Listening to the Shadow by Candlelight — Irish Witchcraft Shadow Work Ritual
- Sorcha Lunaris

- Nov 8, 2025
- 4 min read
Updated: Nov 27, 2025
“The flame shows the face, but the shadow shows the truth.”

Among the quiet disciplines of The Ancient Irish Craft lies a practice older than mirrors, older than words — Irish shadow work, the art of listening to the shadow by candlelight.
When the world darkens and the veil of self grows thin, the witch turns not outward, but inward — toward the light she keeps and the darkness it reveals.
It is said that those who can sit with both, without fear or denial, walk the truest path of power.
To light a candle in stillness and watch its flame flicker against the walls of night is to invite revelation.
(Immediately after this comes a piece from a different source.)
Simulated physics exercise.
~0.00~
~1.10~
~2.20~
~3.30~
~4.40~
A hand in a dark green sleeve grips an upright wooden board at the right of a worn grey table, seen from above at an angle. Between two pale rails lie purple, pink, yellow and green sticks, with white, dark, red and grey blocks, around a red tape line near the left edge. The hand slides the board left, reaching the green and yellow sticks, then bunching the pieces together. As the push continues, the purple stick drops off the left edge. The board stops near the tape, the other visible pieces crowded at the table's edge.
Not the kind found in prophecy, but the deeper knowing that arises when silence is met with honesty.
This was the mirror of the ancients — not glass, but flame and breath, shadow and awareness.
The Art of Seeing Beyond the Flame
In the hearth-lit cottages of Ireland, long before the age of polished mirrors, witches and wise women often performed their introspective rites before a single flame.
A candle or rushlight would be placed at the heart of the room — its small fire a beacon amid the vastness of the dark. Before it, the witch would sit with a mirror, bowl of water, or bare wall, using the flicker of light and shadow to speak with the soul.
She gazed not into the flame itself, but upon the movement it cast — the dance of her own unseen shapes.
Each shimmer, each distortion, each trembling outline upon the wall was a whisper of the inner world.
The teaching was simple: the outer flame reveals the inner motion.
The flicker might seem to breathe, rising and falling with her pulse. Some witches believed this to be the soul’s rhythm made visible, the light of the self and the shadow of the self entwining in a living dialogue.
Over time, this practice became known among the Craft as shadow listening — a rite of awareness, forgiveness, and reclamation.